Ayfer Tunç
Haldun Taner’in Ayışığında Çalışkur adlı kitabını çok severim. Geçenlerde kitaplığımda bir kitap ararken elime geçti, şöyle bir bakayım derken oturdum ve tekrar okudum.
01/25 | Kitap

Haldun Taner’in Ayışığında Çalışkur adlı kitabını çok severim. Geçenlerde kitaplığımda bir kitap ararken elime geçti, şöyle bir bakayım derken oturdum ve tekrar okudum.
Roman ya da novella ya da yaratıcı biçimine ne ad vereceksek, Ayışığında Çalışkur, Çalışkur Apartmanı’nın pek de ahlaklı ve düzgün hayatlar yaşamayan, ama dışardan bakıldığında saygıdeğer görülen sakinlerinin sıcak bir yaz gecesinde yaşadıklarının anlatılmasıyla başlar. Sakinlerin ağızları bozuktur, rüşvet verirler, vergi kaçakçılığı, zina yaparlar, ilişkileri pek onaylanır türden değildir.

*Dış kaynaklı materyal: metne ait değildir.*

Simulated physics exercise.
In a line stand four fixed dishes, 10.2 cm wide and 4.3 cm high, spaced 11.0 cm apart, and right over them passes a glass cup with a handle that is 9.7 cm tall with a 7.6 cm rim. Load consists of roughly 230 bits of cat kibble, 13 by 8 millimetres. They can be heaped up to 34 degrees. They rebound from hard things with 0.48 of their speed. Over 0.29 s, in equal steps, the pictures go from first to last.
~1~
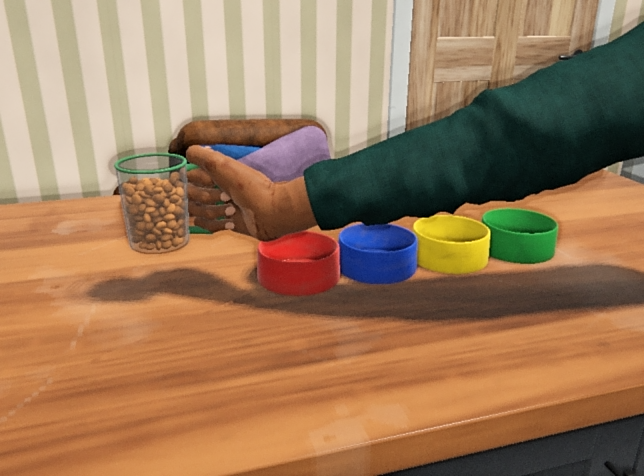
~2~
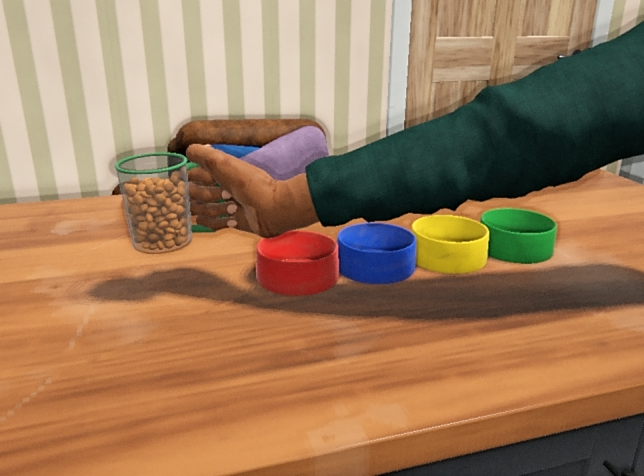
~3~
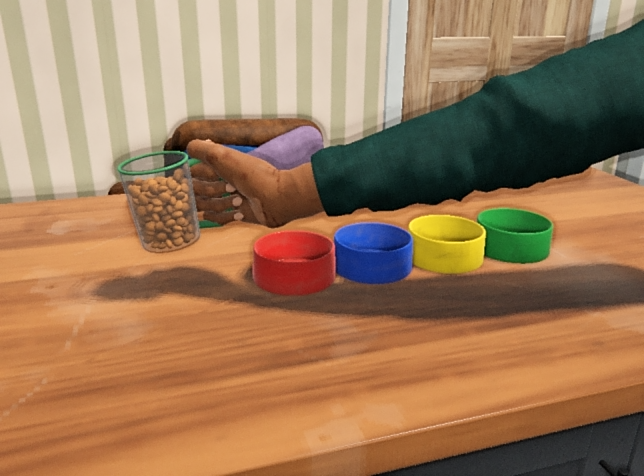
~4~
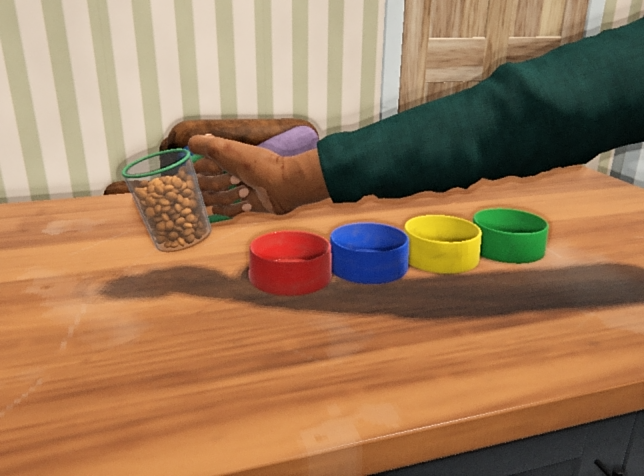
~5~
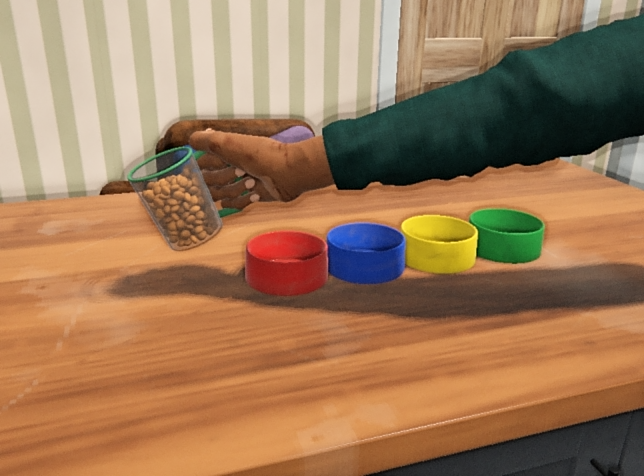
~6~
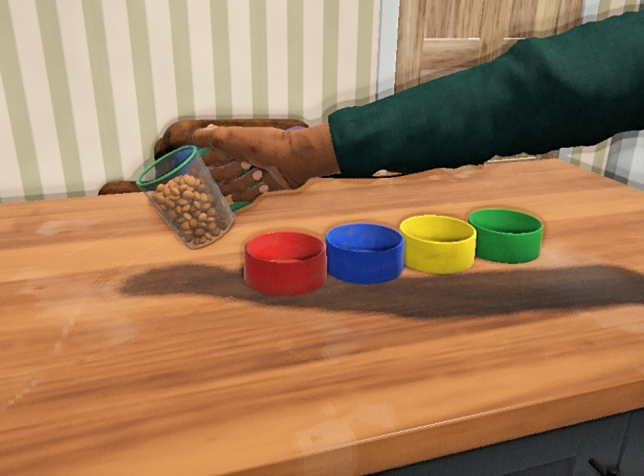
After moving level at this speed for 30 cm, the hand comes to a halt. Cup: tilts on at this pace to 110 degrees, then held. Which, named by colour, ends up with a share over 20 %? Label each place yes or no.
Red: Yes. Blue: Yes. Green: No. Yellow: No. Counter: No.
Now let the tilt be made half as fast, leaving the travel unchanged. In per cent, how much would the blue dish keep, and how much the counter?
Blue 90; counter 10.
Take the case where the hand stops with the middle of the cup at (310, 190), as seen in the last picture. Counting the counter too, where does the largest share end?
Most of it ends up at red.
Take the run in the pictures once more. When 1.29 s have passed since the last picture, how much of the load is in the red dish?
Share at that time: Approx. 35 per cent.
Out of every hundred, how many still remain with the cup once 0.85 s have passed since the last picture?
Roughly 80 per cent, give or take.
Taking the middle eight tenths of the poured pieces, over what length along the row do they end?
About 12 cm.
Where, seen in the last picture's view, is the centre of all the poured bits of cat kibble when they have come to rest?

Haldun Taner sadece hikâye yazmamış, bir kitap tasarlamış ve kurmuştur. Ayışığında Çalışkur’da. Hikâyenin bu ilk bölümünden sonra, aşırıya kaçmış bir Öztürkçeyle ya da anlaşılmayacak kadar Fransızca kelimelerle dolu Eleştiri ve Mektup örnekleri kaleme alır. Türk milletinin ağzı bozuk değildir, vergi kaçırmazlar, rüşvet yemezler, hile ve zina yapmazlar türünden eleştirileri kimi zaman mektup kimi zaman eleştiri yazısı formunda hikâyesine ekler.
Bununla kalmaz, şunları da ekler daktilo harfleriyle: “...icabı düşünüldü: Hikâyenin umumi havasından, camiamızı olduğundan daha fena göstermek gibi bir mana sezildiğinden, bu haliyle iskeç olarak temsili mahzurlu görüldü.” Ardından “Denetim Kurulu Raporu’nun Sureti”ni yazar.
“Sonuç” bölümüne gelir. Burada kitabın sol sayfasında hikâyenin ilk biçimi, sağ sayfasında ise bütün bu eleştiri ve mektuplardan sonra “düzeltilerek” kaleme alınmış yeni hali vardır. Örneğin sol sayfada “yine Saime’nin piçi” cümlesi sağ sayfada “yine Saime’nin yavrusu” olur. Sol sayfada Saime ile oynaşan bekçi, sağ sayfada Saime’ye “Vazife beni bekliyor” der. Sol sayfada ateşli bir sevişme kaydının dinlendiği sahne, sağ sayfada çapraşık bir fizik probleminin çözülme sahnesi olur, sol sayfada adı Mufahham (kerem sahibi, büyüklük kazanmış kişi) olan isim, sağ sayfada Müstakim (doğruluktan şaşmayan kişi) olarak değiştirilir. Sol sayfada “İtsin ulan itsin!” cümlesi “Aslansın Erdal, aslansın!”a dönüşür. “Sonucun Tepkileri” bölümünde denetim kurulu yeni metinde “mahzur” bulunmadığını bildirir.
Gerçeklerden kaçışımızın, halimizi görmek istemeyişimizin çok eğlenceli ve açık bir eleştirisi olan bu kitap, birçok durumda hemen aklıma gelir. Hala ve her zaman devekuşuna benziyoruz. Halimizi görmek istemiyoruz, başımızı kuma gömüyoruz.
Haldun Taner kurduğu tiyatroya “Devekuşu Kabare” adını boşuna koymamış. Devekuşu Kabare Tiyatrosu bir zamanlar ikiyüzlülüğümüzü yüzümüze vuran, geniş kitlelere ulaşmış oyunlarıyla meşhurdu. Taner’in ikiyüzlü karakterimizi yüzümüze vurduğu 1954’ten bugüne, yani 71 yıldır toplumsal karakterimizin defolarının bizi asla rahatsız etmemiş, değiştirme gereği duymamış olmamız, hatta daha karaktersiz, daha da ikiyüzlü bir toplum haline gelmemiz fazla üzücü artık. Taner’in esprili dili ve ince mizahıyla gülümsetecek gibi değil.